Talking about the Exodus from Egypt, the first thing that comes to mind is the “miracle,” the splitting of the sea that allowed the children of Israel to cross on dry land.
The popular mind calls these kinds of seeming intrusions in the natural order events that interrupt the cause-and-effect chain “miracles.” And, though the TaNaKh intends to report that something unexpected happened at the “Sea of Reeds,” Israel’s foundational literature does not speak of a miracle. Its concern is not so much with what happened but the reaction it was intended to cause.
For the TaNaKh, the word “wondrous”- the word it uses to refer to the positive unforeseen- is a sign intended to call attention beyond what is being seen or experienced.
Bible professor Brevard S. Childs wrote that Deliverance at the Sea “was affected by a combination of the wonderful and the ordinary. The waters were split by Moses’ rod, but a strong wind blew all night and laid the sea bed bare. The waters stood up as a mighty wall to the left and the right, and yet the Egyptians were drowned when the sea returned to its normal channels… it was the sea bottom mud clogged the wheels of the heavy chariots.”
“There never was a time when the event was only understood as ordinary, nor was there a time when the supernatural absorbed the natural. But Israel saw the mighty hand of God at work in both the ordinary and the wonderful,” adds Professor Childs.
For Israel, there are no “everyday” matters. Nothing in the world is unspectacular; there are no entitlements, and everything begs not to be taken for granted. This acknowledgment is expressed with gratitude, conventionally expressed as bowing down and bending the knee.
The Hebrew word for the knee is “berech,” and from there derives the word “beracha,” awkwardly translated as “blessing,” something that requires gratitude- bending of the knee. Every waking up in the morning, every morsel of food eaten, has the Jew pronounce a beracha. Every passage in life-from, birth to death- every recovering from illness or accident, has a Jew pronounce a beracha
To paraphrase Yeshayahu Leibowitz, Jews do not keep their faith because of the miracles they experience. It is their faith that leads them to interpret their life as miraculous.
Jack Miles, a professor of Religious Studies at UC Irvine, correctly points out that
“The Exodus is neither an Israelite victory nor an Egyptian defeat; the Exodus is an act of God.”
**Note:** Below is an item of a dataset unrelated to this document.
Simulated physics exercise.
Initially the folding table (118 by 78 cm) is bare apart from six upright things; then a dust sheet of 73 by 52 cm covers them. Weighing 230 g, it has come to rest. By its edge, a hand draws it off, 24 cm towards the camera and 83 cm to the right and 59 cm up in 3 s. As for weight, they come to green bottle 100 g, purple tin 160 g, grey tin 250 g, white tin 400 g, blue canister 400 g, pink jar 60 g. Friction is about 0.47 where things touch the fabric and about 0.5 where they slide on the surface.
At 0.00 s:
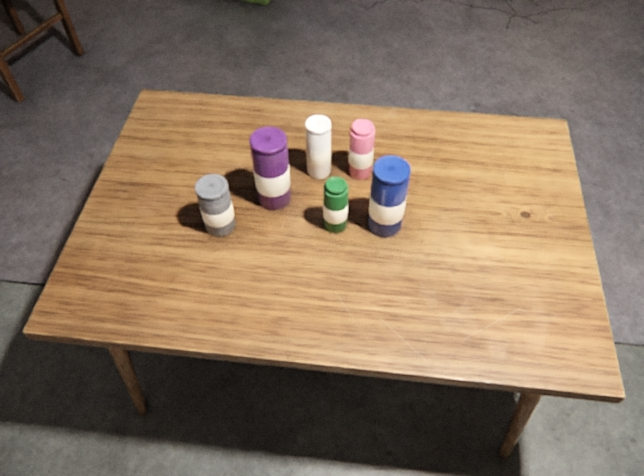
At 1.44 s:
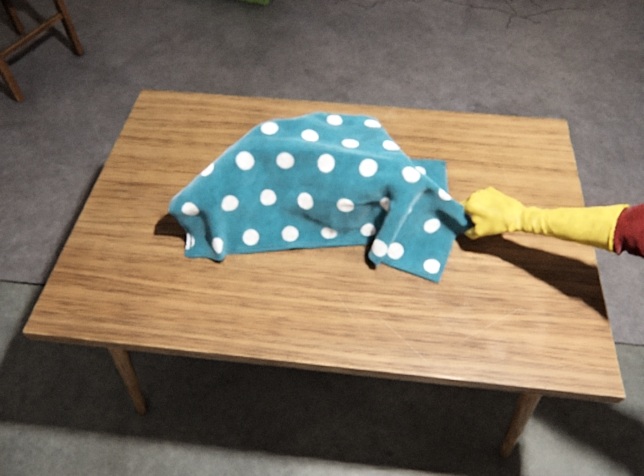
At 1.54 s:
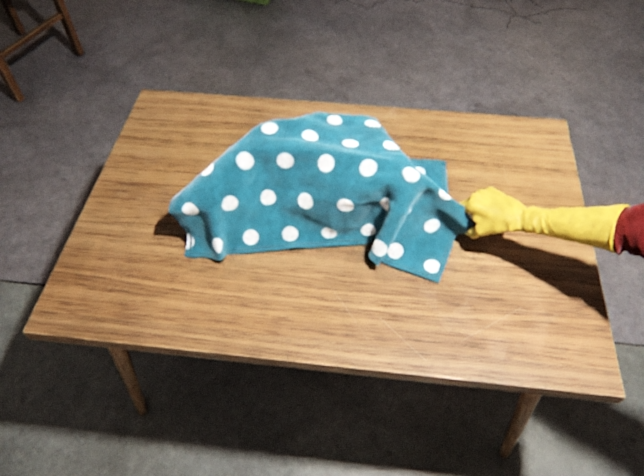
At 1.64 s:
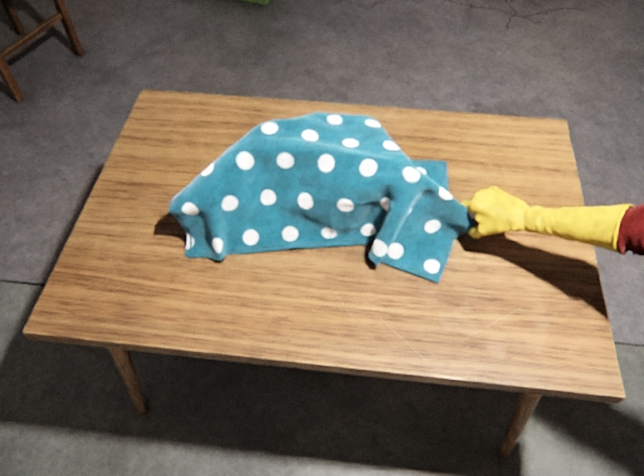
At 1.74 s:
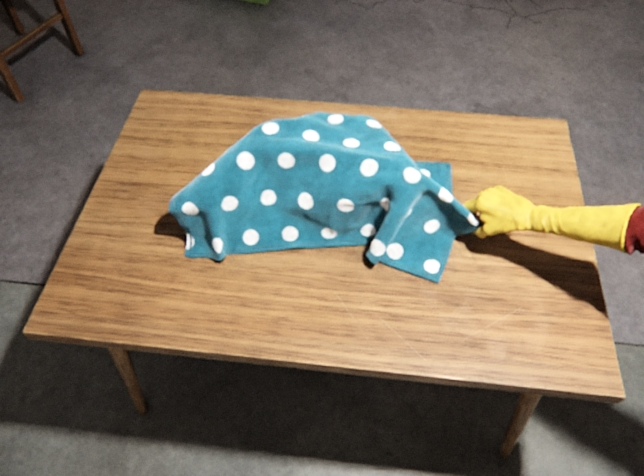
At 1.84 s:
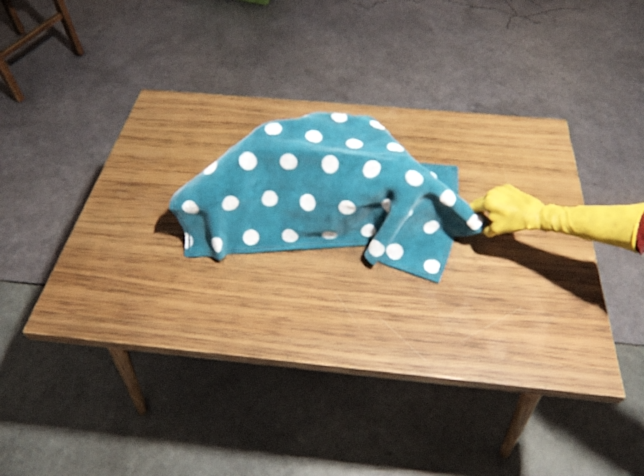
Teal polka-dot cloth covering six upright containers on a wooden table, a yellow-gloved hand tugging its corner slightly to the right.
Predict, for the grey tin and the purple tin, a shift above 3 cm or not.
Prediction: Grey tin - barely budges; purple tin - shifts too far.
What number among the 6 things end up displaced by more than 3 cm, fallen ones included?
That comes to 4 of the things.
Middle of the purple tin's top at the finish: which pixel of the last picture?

Unsurprisingly then, in the words of Yale University professor Brevard Childs, the book of Exodus makes much use of the miraculous as a varied and subtle medium. This material’s theological function acts as a check against its misuse in the form of either rationalism on the left or supernaturalism on the right.
Indeed, the deliverance at the sea was affected by a combination of the wonderful and the ordinary. The Israelites are not, after all, magically transported to the promised land; they must march to get there, and the march is full of difficulties, crises, and struggles, all realistically presented.
The waters were split by the rod of Moses, but a strong wind blew all night and laid bare the seabed. The waters stood up as a mighty wall to the left and the right, yet the Egyptians were drowned when the sea returned to its normal channels.
Harvard professor and one of America’s preeminent theologians, Harvey Cox, contends that for the Hebrews, God spoke decisively not in a natural phenomenon, such as a thunderclap or an earthquake, but through a historical event, the deliverance from Egypt. Significantly, this was an event of social change, a massive act of what we might call today “civil disobedience.” It was an insurrection against a duly constituted monarch, a pharaoh whose relationship to the sun- -god Re constituted his claim to political sovereignty. There had no doubt been similar escapes before, but the Exodus of the Hebrews became more than a minor event that happened to an unimportant people. It became the central event around which the Hebrews organized their whole perception of reality.